The Russian Foreign Ministry dismissed the latest sanctions, which target wealthy businessmen, top officials and their families as well as banks, as the 101st attempt to coerce a change in Moscow's policies in vain.

"Despite the obvious futility of the efforts made over the years to hinder the development of our economy, the United States is again reflexively seizing on restrictive instruments that are ineffective and counterproductive from the point of view of American interests," the Russian Foreign Ministry said.

"Russia has proved that, with all the sanctions' costs, it is able to minimize the damage. And even more so, sanctions pressure is not able to affect our determination to firmly defend our interests," the statement added.

The ministry accused Washington of resorting to "blackmail, intimidation and threats" in its foreign policy approach and asserted that Moscow remained "open to diplomacy based on the principles of mutual respect, equality and consideration of each other's interests."

But the ministry also warned of retaliatory measures in response to Biden's latest sanctions.

"There should be no doubt that sanctions will be given a strong response, not necessarily symmetrical, but measured and sensitive for the American side," the ministry added.

In a press briefing at the Pentagon on Wednesday afternoon, John Kirby, press secretary for the Department of Defense, confirmed that Russian troops amassed along the Ukraine border have entered a state of combat readiness.

"We continue to see him (Putin) form his capabilities that leads us to believe that we are potentially close to some sort of action," he said. "Again, what that action is going to be, exactly on what timeline, we can't be sure.

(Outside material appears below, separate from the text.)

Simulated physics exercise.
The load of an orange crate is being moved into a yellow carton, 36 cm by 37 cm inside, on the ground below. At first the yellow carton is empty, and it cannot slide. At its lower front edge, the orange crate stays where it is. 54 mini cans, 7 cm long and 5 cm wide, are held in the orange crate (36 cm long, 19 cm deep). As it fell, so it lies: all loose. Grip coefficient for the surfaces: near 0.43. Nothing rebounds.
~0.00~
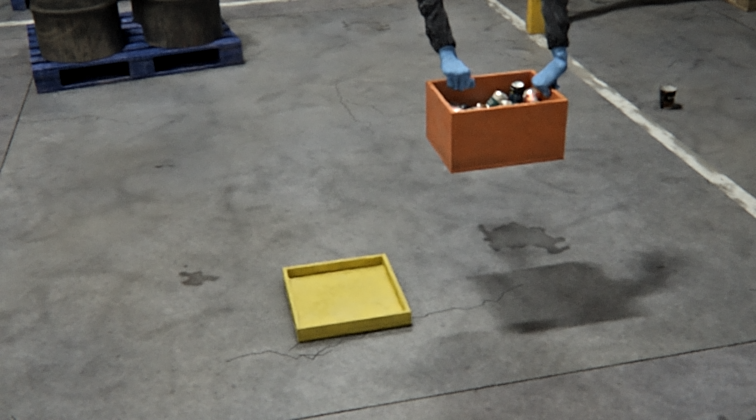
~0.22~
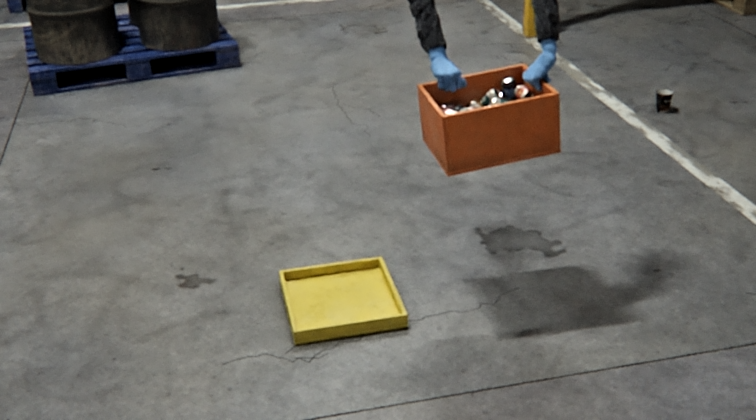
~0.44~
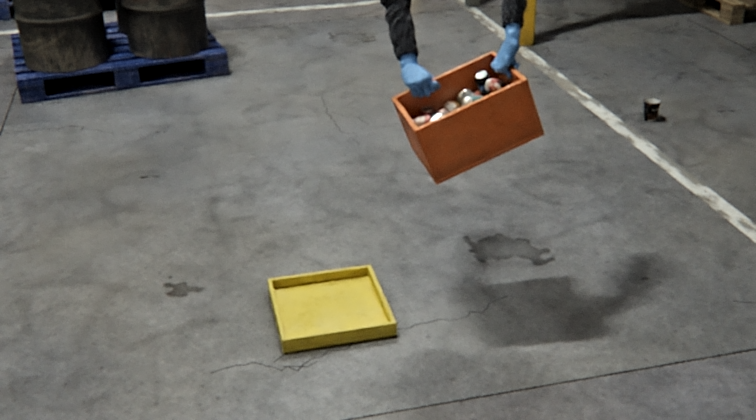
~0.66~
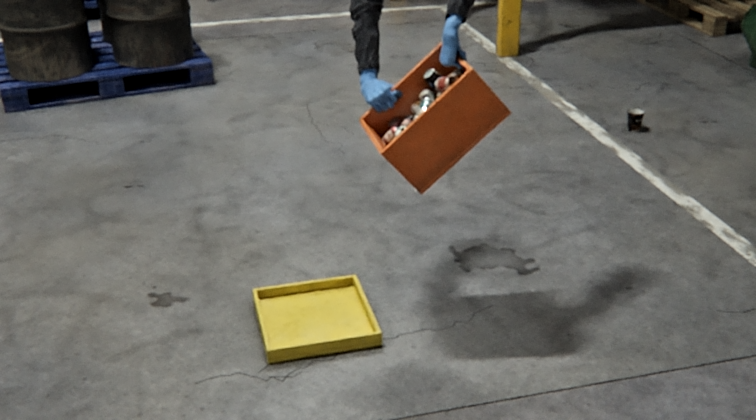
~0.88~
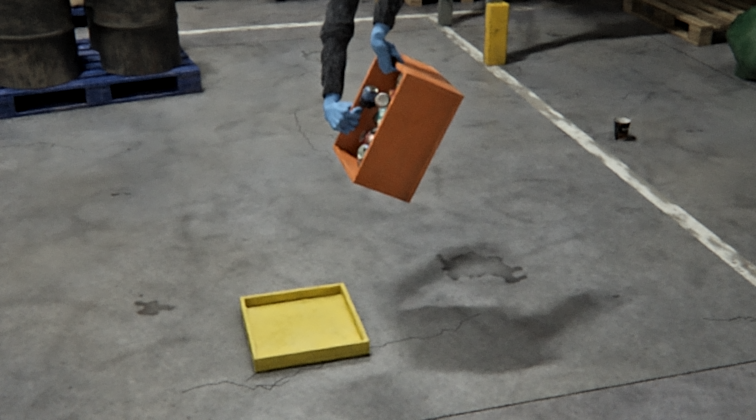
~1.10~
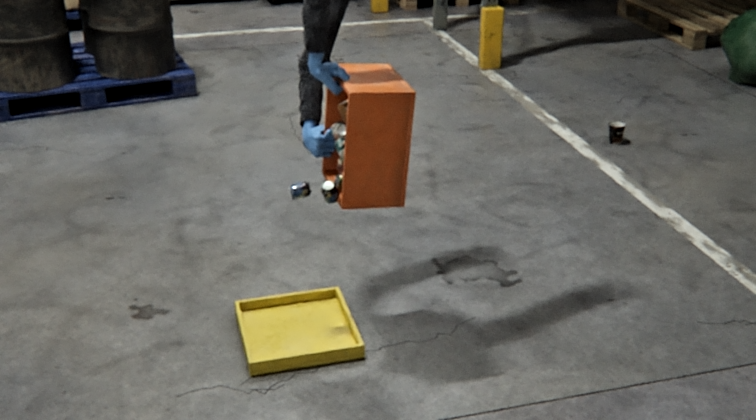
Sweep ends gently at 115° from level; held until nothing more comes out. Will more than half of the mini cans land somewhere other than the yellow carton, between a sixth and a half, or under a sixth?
Going to be a sixth-to-half share outside the container.
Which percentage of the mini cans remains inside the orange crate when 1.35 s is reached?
About 70 percent.
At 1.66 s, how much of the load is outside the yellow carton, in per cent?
Roughly 20 percent.
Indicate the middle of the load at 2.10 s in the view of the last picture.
Centre estimate - approximately (278, 329).
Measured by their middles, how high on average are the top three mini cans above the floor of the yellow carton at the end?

But what we see is that Russian forces continue to assemble closer to the border and put themselves in an advanced stage of readiness to act to, to conduct military action in Ukraine again in virtually any time now."

"Every indication we have is that he is poised to attack Ukraine again," Kirby added, "and this time with what could be significant military force."

This is a developing news story. More information will be added as it becomes available.